HVO's entry into the market has not been without incident. While the company sued Marad to disallow the American Progress from trading in the Jones Act, it is understandable.

While the group clearly did not take issue with Mobil's motivation, it was the potential impact of the other three Eletson Double Eagles falling into the hands of independent Jones Act owners that posed the biggest threat. While such fears have dissipated and the market is more comfortable that Eletson will take delivery, Jones Act owners must be holding their breath until the ships sail into the sunset.

Newport News
Jones Act Fleet Profile: Newport News owns a 49.3% interest in five doubled hulled Double Eagle product tankers on order for the HVO joint venture.

Marine Money Comment
More than 100 years ago, the founder of Newport News, Collis Potter Huntington, is noted for having summed up the company's philosophy; he said "We shall build good ships here - at a profit if we can, at a loss if we must- but always good ships."

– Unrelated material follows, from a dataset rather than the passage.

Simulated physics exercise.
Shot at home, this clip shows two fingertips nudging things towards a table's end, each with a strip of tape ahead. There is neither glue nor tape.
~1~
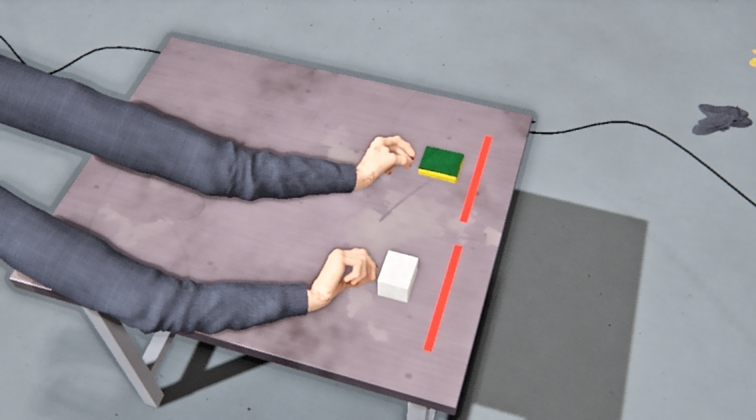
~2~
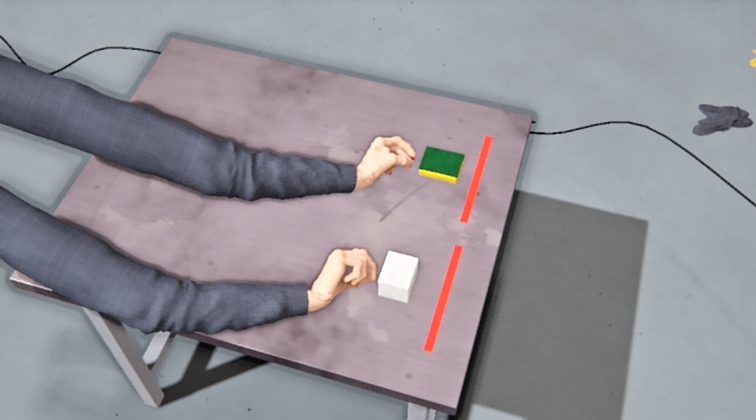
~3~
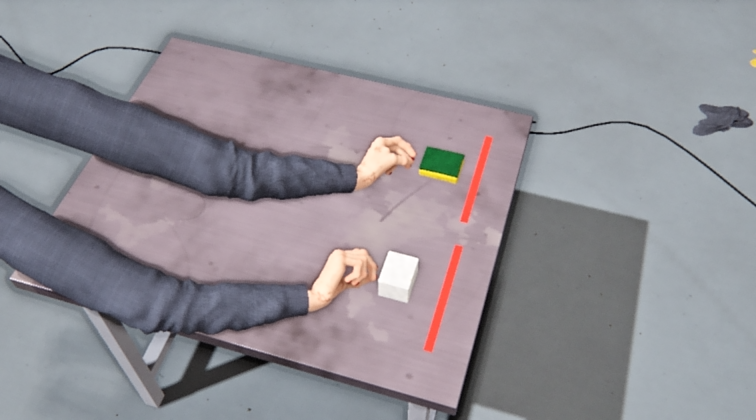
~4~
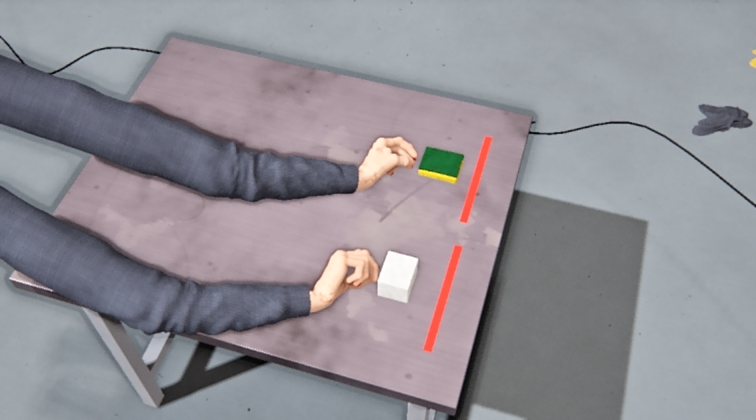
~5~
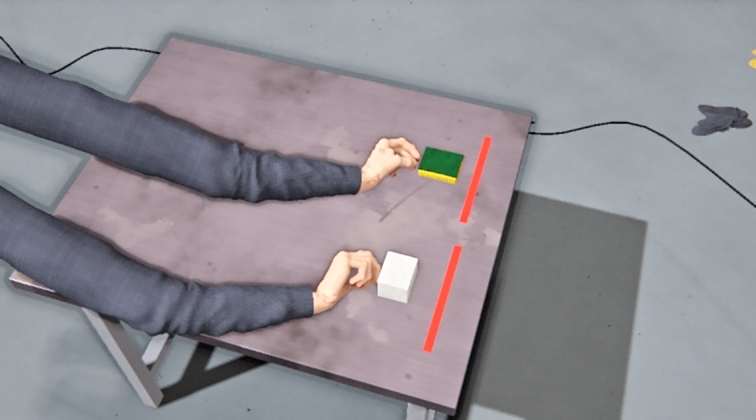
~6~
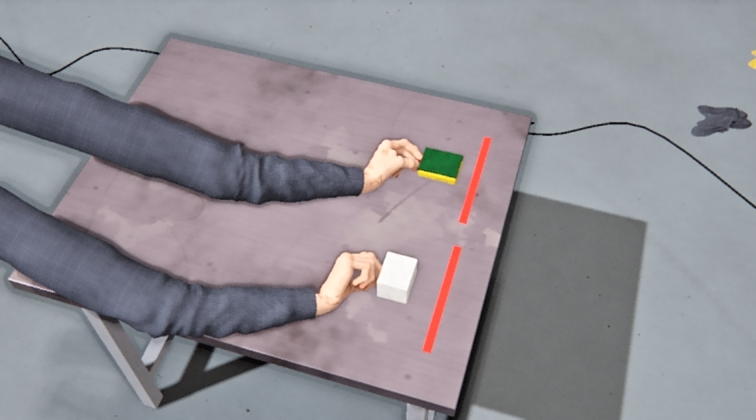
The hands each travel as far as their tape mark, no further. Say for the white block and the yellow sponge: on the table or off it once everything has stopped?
White block: On; yellow sponge: On.
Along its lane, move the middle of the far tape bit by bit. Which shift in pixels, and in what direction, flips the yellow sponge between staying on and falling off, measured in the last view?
Shift: About 16 px, direction right.
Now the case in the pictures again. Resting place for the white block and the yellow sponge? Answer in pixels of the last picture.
Final spots: White block at (463, 295), yellow sponge at (500, 180).
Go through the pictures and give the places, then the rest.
In the first picture, white block (398, 277); yellow sponge (441, 165).
In the second picture, yellow sponge (441, 165).
In the third picture, white block (399, 277).
In the fourth picture, yellow sponge (441, 165).
In the fifth picture, white block (398, 277).
In the sixth picture, white block (398, 278); yellow sponge (440, 166).
Then, 0.38 s later than the last frame, white block shifted a little near (417, 283); yellow sponge shifted a little near (458, 170).
Then, 0.80 s later than the last frame, white block shifted about its own width near (441, 289); yellow sponge shifted about its own width near (480, 175).
When it is over, the white block remains on top, near (463, 295); the yellow sponge remains on top, near (500, 180).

In trying to assess Newport News' role in the Jones Act, Mr. Huntington's 100 year old statement begs a significant question; if the yard has a $3.5 billion backlog (85% of which involves aircraft carrier work) and a private vessel construction business that is hemorrhaging money to the tune of $19 million per vessel, according to Mr. Huntington's logic, doesn't the yard have no choice but to get out of the commercial tanker construction market?

Curiously, the day that Newport News CEO Fricks announced that the yard had lost money on the ships, the company's stock went up. We will leave it to the reader to decide what the market was trying to tell him.

United States Government
Jones Act Fleet Profile: (5) vessels 30,000 dwt; 5 vessels are presently part of the US Military Sealift Command. MSC options indicate that these vessels could be returned to private ownership as early as 2,000 and as late as 2,004.